Toyota Motor Corp. (TM) asked its U.S. dealers to restrict orders for replacement parts from Japan. The automaker said it could not take orders for 233 parts for Lexus, Scion and Toyota models unless they are specifically required by a customer for repair.
The replacement parts include brake rotors, body panels, shock absorbers and other. They were required for Prius gas-electric hybrid and hybrid version of the Highlander SUV, and the Camry midsize sedan.
Toyota’s decision was based on earthquake and tsunami in Japan on March 11 that killed more than 10,000 people, broke down infrastructure and triggered a nuclear crisis. It also damaged many parts supplying companies’ plants that manufacture key components for cars and trucks in the U.S. and other countries.
On the other hand, Honda Motor Co. (HMC) revealed that it will temporarily cut production at its North American plants from today due to shortages in supply of some engine, transmission and electrical parts.
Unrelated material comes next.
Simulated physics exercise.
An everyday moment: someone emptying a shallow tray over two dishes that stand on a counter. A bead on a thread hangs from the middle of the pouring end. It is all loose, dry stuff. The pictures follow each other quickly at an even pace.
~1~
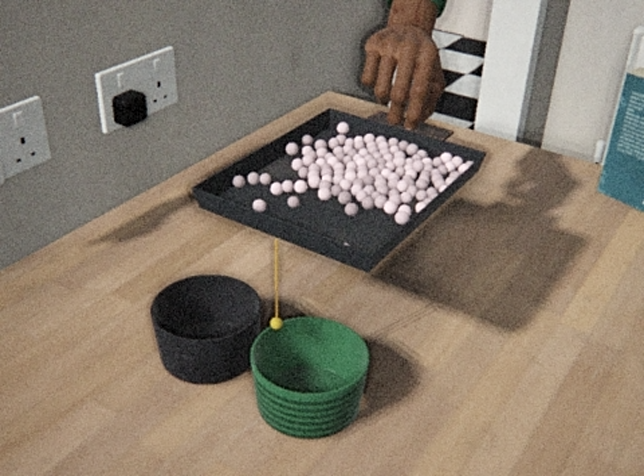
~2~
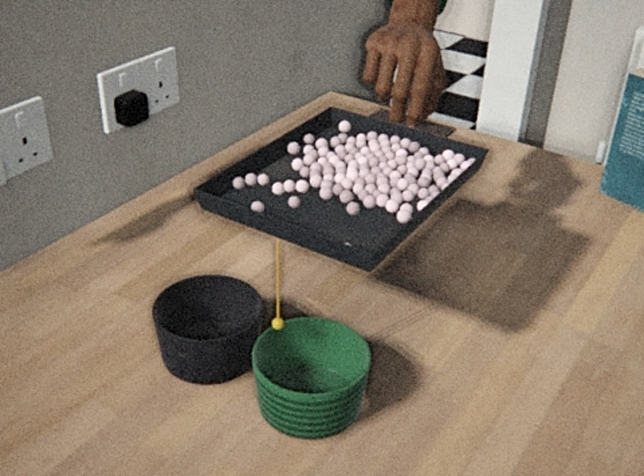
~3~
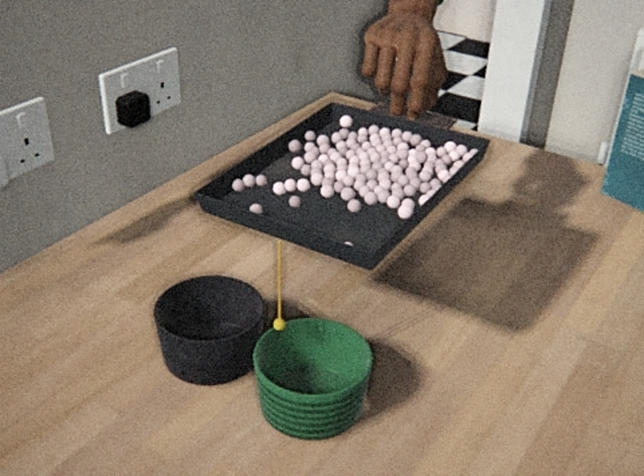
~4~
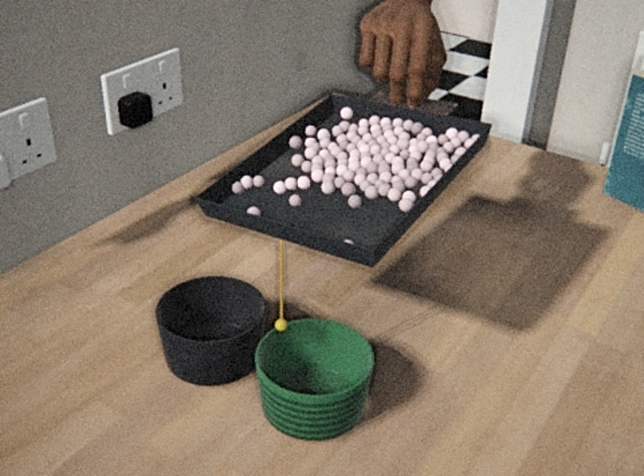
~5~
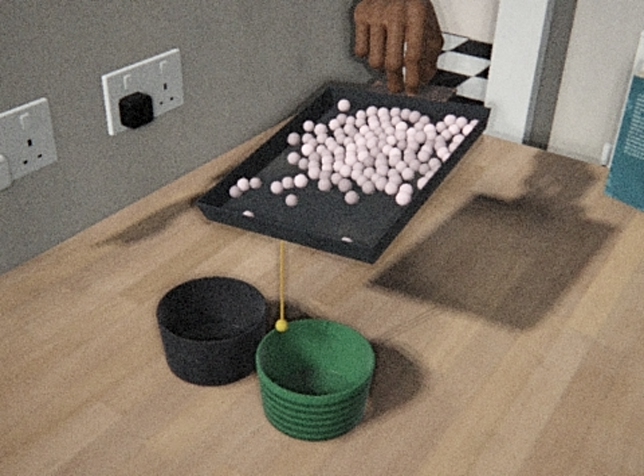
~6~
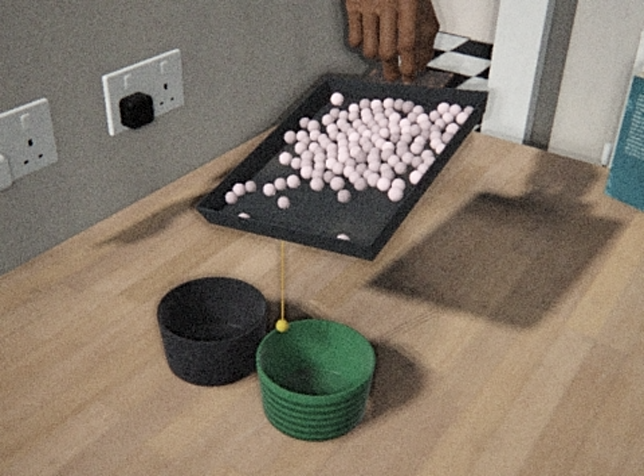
A hand tilts a dark tray of pale pink balls, and they begin shifting left.
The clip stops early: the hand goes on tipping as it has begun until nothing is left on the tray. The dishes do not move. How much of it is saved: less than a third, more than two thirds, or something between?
Caught overall: Over two thirds.
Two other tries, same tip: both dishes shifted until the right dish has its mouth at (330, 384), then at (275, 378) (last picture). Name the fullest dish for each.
The first try: The dish on the left. The second: The dish on the left.
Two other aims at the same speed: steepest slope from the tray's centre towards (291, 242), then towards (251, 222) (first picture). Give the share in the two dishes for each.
The first gives 10 %, the second 60 %.
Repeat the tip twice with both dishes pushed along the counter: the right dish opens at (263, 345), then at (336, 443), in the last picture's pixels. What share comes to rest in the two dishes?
In turn 70 and 0 in a hundred.
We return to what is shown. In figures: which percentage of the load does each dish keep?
Left dish: 90 %, right dish: 0 %.
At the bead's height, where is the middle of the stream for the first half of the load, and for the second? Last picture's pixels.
First near (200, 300), later near (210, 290).
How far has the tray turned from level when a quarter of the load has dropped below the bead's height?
At some 85 degrees.
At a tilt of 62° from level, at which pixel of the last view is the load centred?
At about (248, 193).
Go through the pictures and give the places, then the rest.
Corners of the pouring end near (199, 187) and (369, 251), level; middle of the load near (373, 164), sugar pearls; left dish near (171, 354); right dish near (276, 408); bead on its thread near (277, 323), in the first frame.
Corners of the pouring end near (200, 188) and (371, 250), level; middle of the load near (375, 163), in the second frame.
Corners of the pouring end near (201, 192) and (371, 249), tipped barely, lowest at the left corner; middle of the load near (376, 158), only a few on the move, in the third frame.
Corners of the pouring end near (202, 196) and (371, 246), tipped a little, lowest at the left corner; middle of the load near (376, 150), only a few on the move, in the fourth frame.
Corners of the pouring end near (202, 201) and (369, 243), tipped a little, lowest at the left corner; middle of the load near (372, 144), a little on the move, in the fifth frame.
Corners of the pouring end near (202, 205) and (367, 241), tipped clearly, lowest at the left corner; middle of the load near (365, 142), all but a few on the move; left dish near (177, 356); right dish near (282, 410), in the sixth frame.
Shortly afterwards, tray tipped steeply; the bulk on the tray; a little in the left dish; only a few outside both; a little in the air.
Next, tray tipped past a quarter turn; a little on the tray; the bulk in the left dish; only a few outside both; a little in the air.
Some moments later, tray tipped past a quarter turn; all but a few in the left dish; a little outside both.
In the end, tray tipped past a quarter turn; none at all in the right dish; all but a few in the left dish; a little outside both.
The automaker will also cut the number of hours in some of its North American assembly lines on a daily basis. However, it did not specify the models that will be affected by the production cut.
Toyota manufactures about 45% of its global output in Japan, more than half of which is exported. However, nearly 70% of its vehicles sold in the U.S. are produced in its 13 plants in North America. About 75% of their parts are sourced from roughly 500 suppliers in North America. The U.S.-made models include Camry and Avalon sedans, manufactured in Georgetown, Kentucky, and the Corolla sedan, produced in Ontario
Almost all the Japanese automakers, including Nissan Motor Co. (NSANY), are plagued by the natural disaster in the country. They have suspended and cut down their production in the wake of plant outages and parts supply shortage.
Toyota posted a 39% fall in profit to ¥93.63 billion ($1.14 billion) or ¥29.86 (36 cents) per share in the third quarter of fiscal 2011 from ¥153.22 billion ($1.86 billion) or ¥48.86 (59 cents) per share in the year-ago quarter. The fall in profit was attributable to lower sales in the Japan, North America and Europe as well as stronger yen.
Consolidated revenues in the quarter dipped 12% to ¥4.67 trillion ($56.74 billion) on the back of a 13% fall in global sales volume to 1.8 million units. Vehicle sales declined 21% to 507,861 units in North America, 31% to 402,476 units in Japan and 5% to 207,621 units in Europe. Meanwhile, sales rose 21% to 334,504 units in Asia and 2% to 349,219 units in Other regions.